Coalition Pareto-Optimal Solution in a Nontransferable Game

Abstract

By the end of the last century, four directions had been established in the mathematical theory of positional differential games (PDGs): a noncoalition version of PDG, a cooperative, hierarchical, and, finally, the least studied, a coalition version of PDG. In turn, within the coalition, there are usually games with transferable payoffs (with side payments, when players can share their winnings during the game) and nontransferable payoffs (games with side payments, when such redistributions are absent for one reason or another). Studies of coalition games with side payments are concentrated and actively conducted at the Faculty of Applied Mathematics and Management Processes of St. Petersburg University and Institute of Applied Mathematical Research of the Karelian Research Centre of Russian Academy of Sciences (L.A. Petrosyan, V.V. Mazalov, E.M. Parilina, A.N. Rettieva, and their numerous domestic and foreign students).
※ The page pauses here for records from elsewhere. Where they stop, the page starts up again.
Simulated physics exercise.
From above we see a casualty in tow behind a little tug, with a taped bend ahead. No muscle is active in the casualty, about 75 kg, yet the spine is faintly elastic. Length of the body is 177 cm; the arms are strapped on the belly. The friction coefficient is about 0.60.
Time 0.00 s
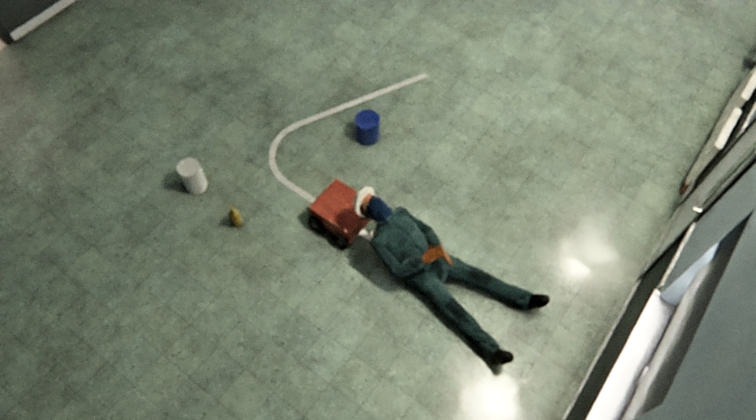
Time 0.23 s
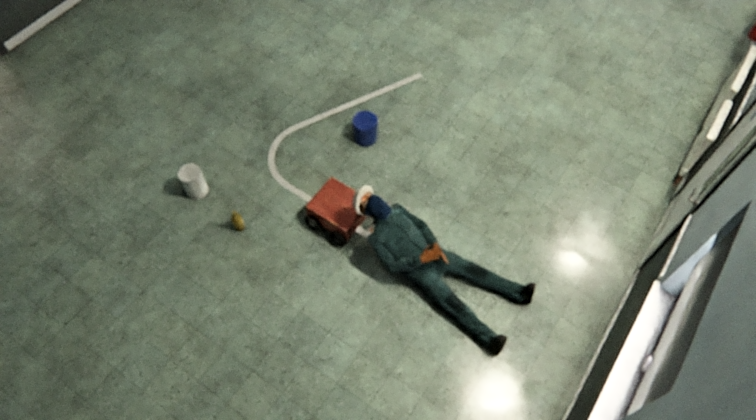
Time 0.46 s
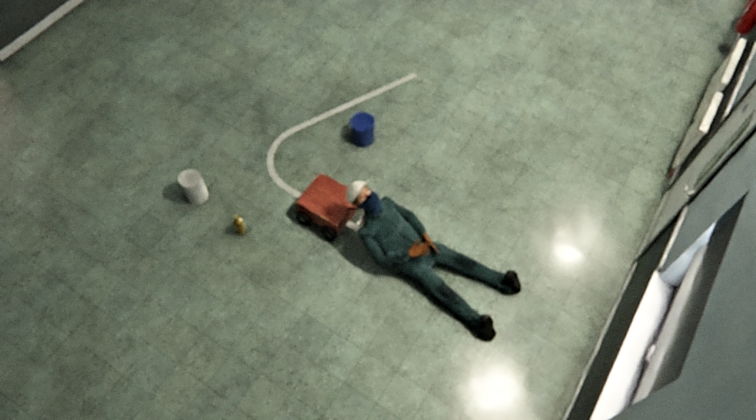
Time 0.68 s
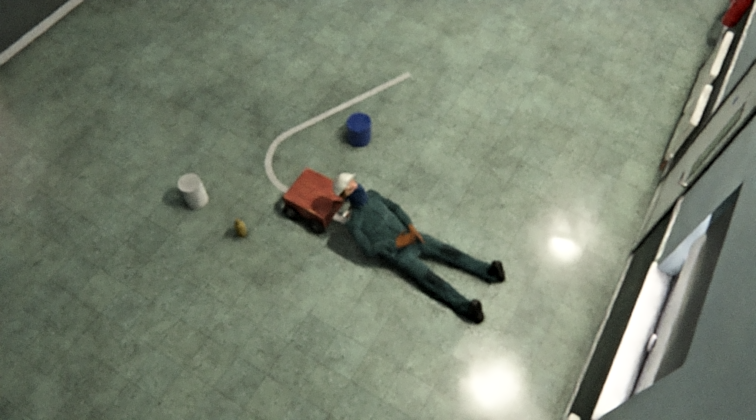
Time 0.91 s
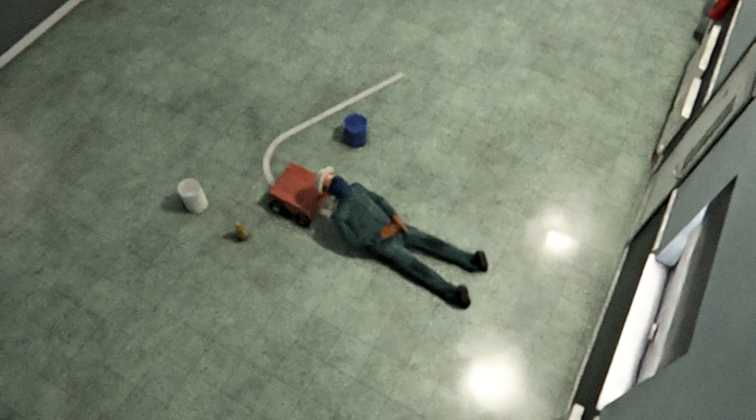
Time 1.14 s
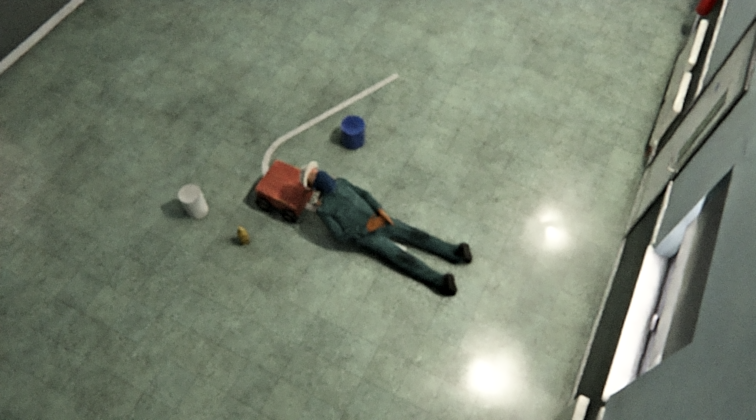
On a green tiled floor seen from above, a figure in dark teal clothes and a white helmet lies stretched out behind a small red cart. The cart rolls toward the upper left along a curved pale line, dragging the figure headfirst, legs trailing, between a blue bucket and a white bin.
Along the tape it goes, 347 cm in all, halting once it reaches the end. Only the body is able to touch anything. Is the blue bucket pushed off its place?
I expect it will be bumped.
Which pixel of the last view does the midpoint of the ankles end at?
Roughly (328, 141).
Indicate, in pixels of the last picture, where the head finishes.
Around (411, 28).
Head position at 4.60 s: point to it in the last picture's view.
I'd put it around pixel (378, 47).
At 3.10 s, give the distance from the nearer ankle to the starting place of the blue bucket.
Roughly 90 cm.
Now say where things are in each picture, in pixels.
Blue bucket (367, 128), white bin (193, 176), end of the tape (427, 74), in the first frame.
Blue bucket (365, 129), white bin (193, 182); 5 cm hauled, in the second frame.
Blue bucket (363, 130), white bin (194, 187); 17 cm hauled, in the third frame.
Blue bucket (359, 130), white bin (193, 192); 32 cm hauled, in the fourth frame.
Blue bucket (356, 131), white bin (193, 196); 47 cm hauled, in the fifth frame.
Blue bucket (353, 133), white bin (194, 202), end of the tape (399, 74); 62 cm hauled, in the sixth frame.
After 2.30 s the blue bucket is where it stood, near (353, 133) in the last picture's view; the white bin where it stood; the nearer ankle is 106 cm from that spot.
After 3.10 s the blue bucket is where it stood, near (353, 133) in the last picture's view; the nearer ankle is 90 cm from that spot.
After 3.80 s the blue bucket is where it stood, near (353, 133) in the last picture's view; the nearer ankle is 80 cm from that spot.
After 4.60 s the blue bucket is 5 cm from where it stood, near (358, 132) in the last picture's view; the nearer ankle is 55 cm from that spot.
By 5.5 s, blue bucket gets knocked; white bin stays put; yellow bottle stays put.
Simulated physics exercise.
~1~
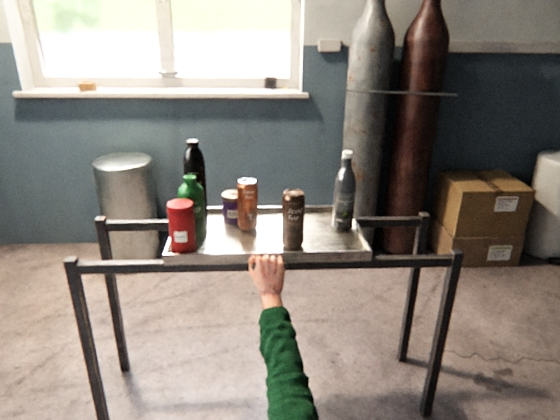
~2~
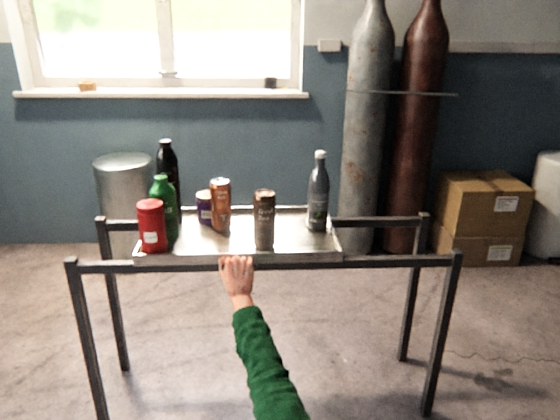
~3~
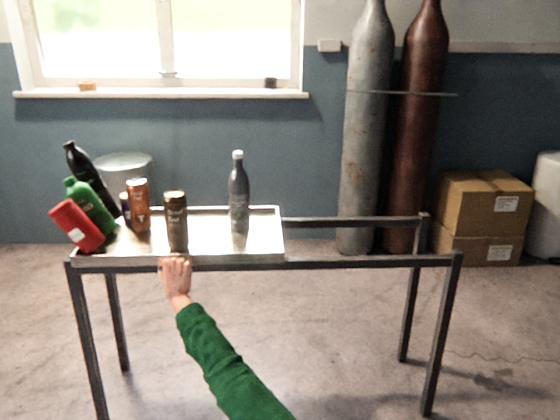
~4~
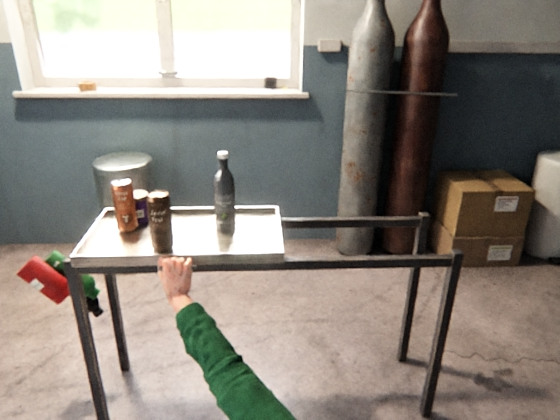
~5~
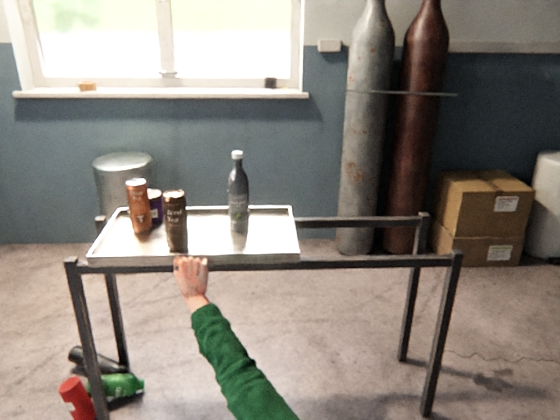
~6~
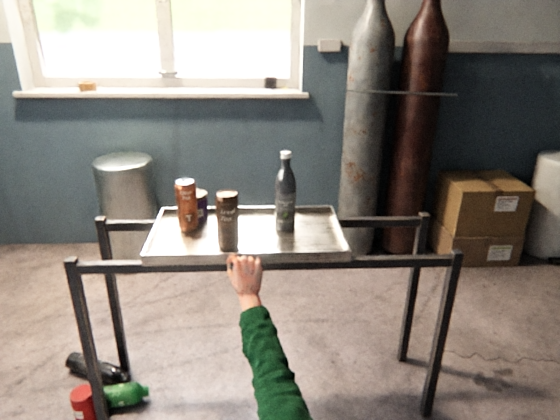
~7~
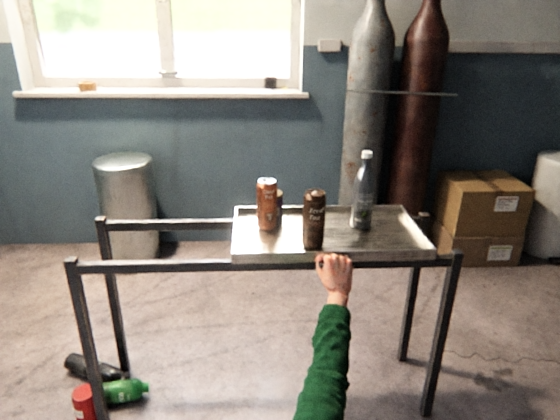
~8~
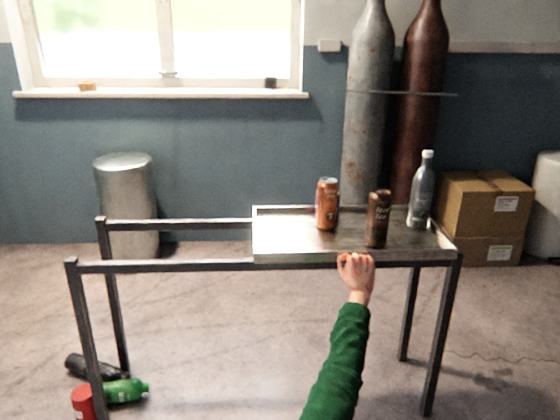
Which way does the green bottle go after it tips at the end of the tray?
The green bottle goes down, dropping past the left end of the frame to the floor, where it lies on its side.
However, side payments are not always present even in economic interactions; moreover, side payments may be generally prohibited by law. The studies we have undertaken in recent years on the balance of threats and counterthreats (sanctions and countersanctions) in noncoalition differential games allow, in our opinion, covering some aspects of the nontransferable version of coalition games. This article is devoted to the issues of internal and external stability of coalitions in the PDG class. It reveals the coefficient constraints in the mathematical model of the positional differential linear-quadratic game of six persons with a two-coalition structure, in which this coalition structure is internally and externally stable.